I have come to appreciate, all over again, the wonder of having a second more to spend.

And I vow to spend it wisely.

Looking forward.

14 comments:

theknapper said...

Bravo!

Belinda said...

I'm laughing at the common theme of our morning's posts. Yes, those "seconds," it's all about time, toe tapping time. How did we get so rushed, so impatient? And I count myself among the rushed in different situations. I know that I can be far too "poised for action," adrenaline flowing; intense in the moment instead of relaxed.

When you bring it down to your right to respect, how awful rushing for the sake of 11 seconds is. I can't imagine the indignity of facing the back of an elevator. Yes, keep feeding the primates! I'd be tempted to buy a whoopie cushion to liven things up in the elevator if they don't behave. :)

Anonymous said...

The wheeliecrone says -
Dave, I am absolutely with you on this. I do not wish to be the only one staring at the wall. I, too, reverse into elevators.
And then, some bright spark will comment on my driving. As if I were 6 years old. Dave, I am 73 years old - I do not require positive reinforcement for the ability to steer a motorised wheelchair. I just smile and say, "I get a lot of practice - all day long, every day." That usually ends the conversation.

Anonymous said...

If you don't take the time to value yourself.....others will find it hard to take time to value you either.

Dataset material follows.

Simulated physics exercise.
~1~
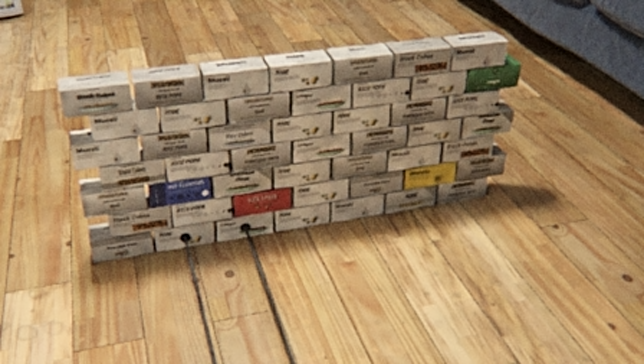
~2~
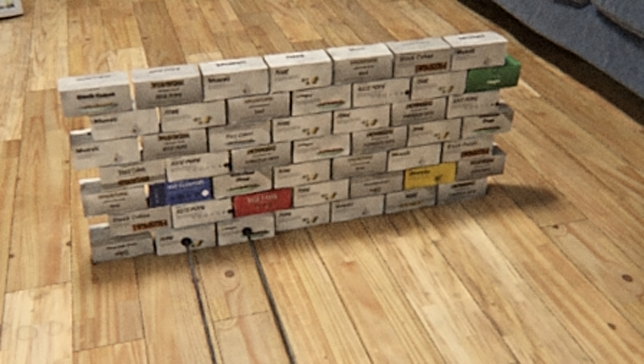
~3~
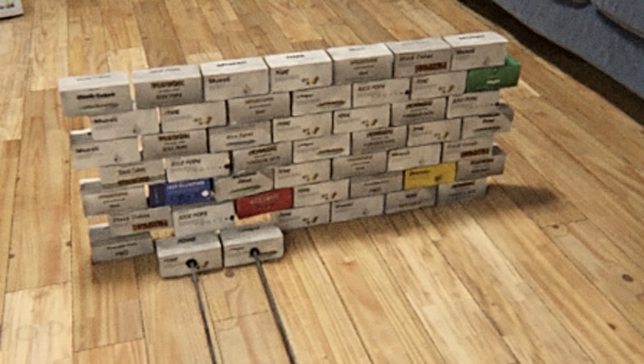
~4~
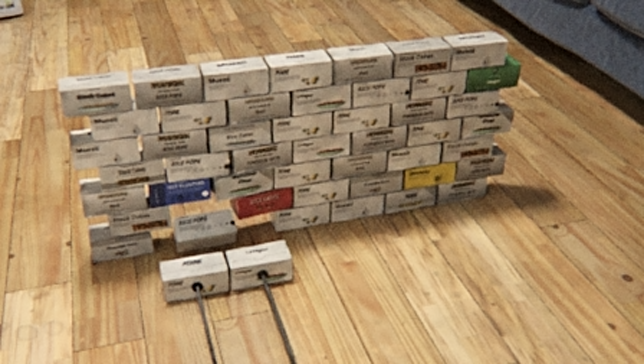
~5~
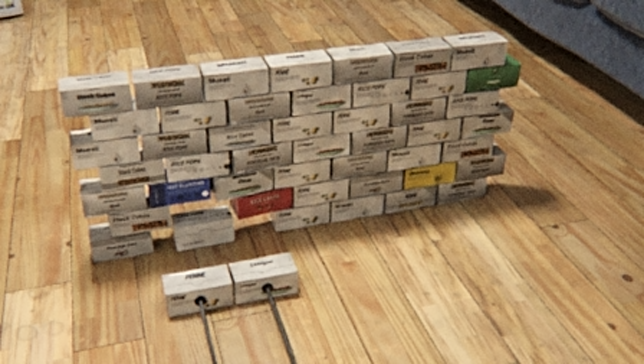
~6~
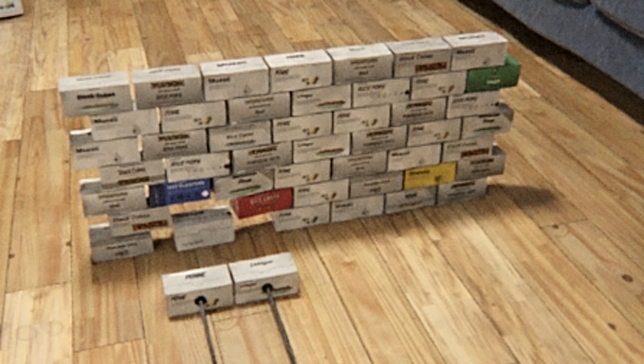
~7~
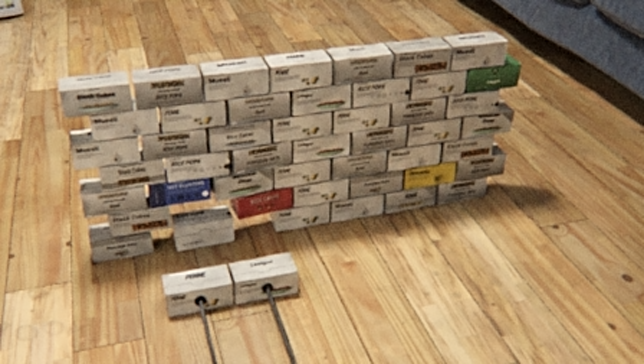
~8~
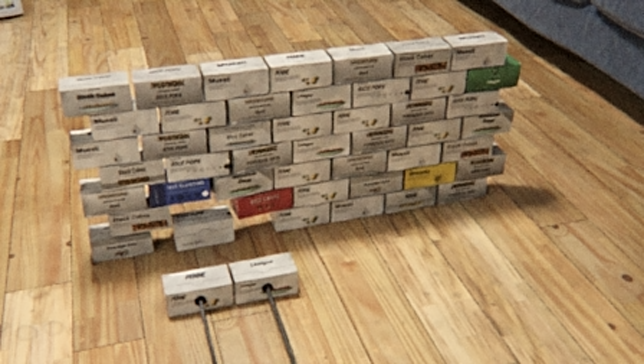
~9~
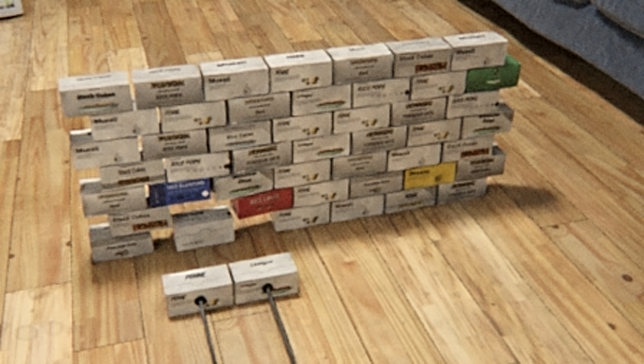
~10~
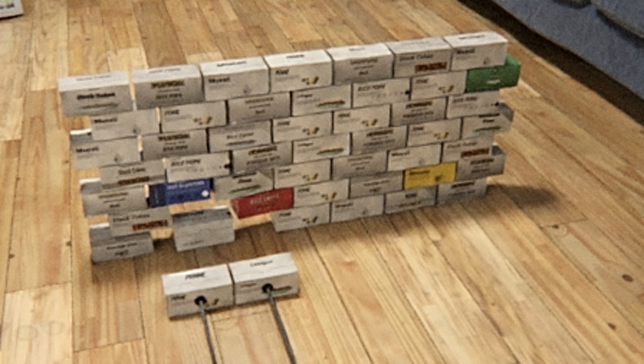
On a wooden plank floor, seen from slightly above with a blue sofa at the upper right, stands a wall of pale, printed packets. A blue packet and a red one sit low on the left, a yellow one low on the right, and a green one near the top right corner. Two thin dark rods draw two neighbouring packets out of the bottom row toward the viewer. A pale packet above them drops into the gap. The pulled pair stops in front, and the rest of the wall stays standing, coloured packets included.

I had an experience last week that I realized I mold and bend far too easliy. Most of the time it is because I don't get upset by or notice many things including my own feelings. I have come to the decision that sometimes...it is ok...if I come first and the collective you doesn't. It has been an interesting experiment with my family.

Princeton Posse said...

I agreee with Belinda, but how about a remote control fart machine. My friend has lots of fun in elevators with his!!!

Brio Integrative Health Centre said...

Great,
If you don't care about time to yourself,others will get it hard to take time for you also.

Andrea S. said...

I don't have a second hand. I have a digital watch that tells me the time down to the precise second (except that I keep it 2 or 3 minutes fast, so, not so precise!). Does this count? :-)

Yes, 11 seconds isn't that long ...

Anonymous said...

Here's to facing forwards!
Here's to a future where people have time for important things, like each other.

Belinda said...

Princeton Posse--Remote control?? Wow--perfect! :)

Noisyworld said...

The length of time certain drivers will wait in a queue is very similar to the ignorati in the lift.
I always find it very amusing when a car zooms past us only to get held up a traffic lights and get nowhere fast.
I hope one day the sighers drop something whilst getting into a lift and are on the receiving end, I'd like to think it'd teach them a lesson...but I doubt it :(

Susan said...

Belinda, that whoopie cushion gives me an idea! Dave, just eat beans for lunch. Then you can leave the elevator (now that you're facing frontwards) by jet propulsion. THAT might teach those apes a thing or two... :)

Tamara said...

I would hate facing backwards in the elevator ... Maybe you need some more cards to hand out ... it could say - it takes me exactly 11 seconds to back into an elevator. Can you believe you got as uptight as you did over 11 seconds? I'm thinking you might need valium.

CJ said...

Wonderful post!

Keep on facing forward.

Shan said...

No kidding. The new chip Interac cards are hilarious - people DO grind their teeth and shift from foot to foot and tap their fingers and whatnot, and the reality is the old cards took about 4 seconds to approve, and the new cards take about 10 seconds to approve.

Really, people? Really? You don't have six extra seconds? In the twenty four hours that tick by every day, you don't have six seconds? In all the 30-second commercials you watch every single day - adding up to about 18 minutes for every hour, with the result that your one-hour show actually takes 42 minutes - those six extra seconds feel like a waste of time?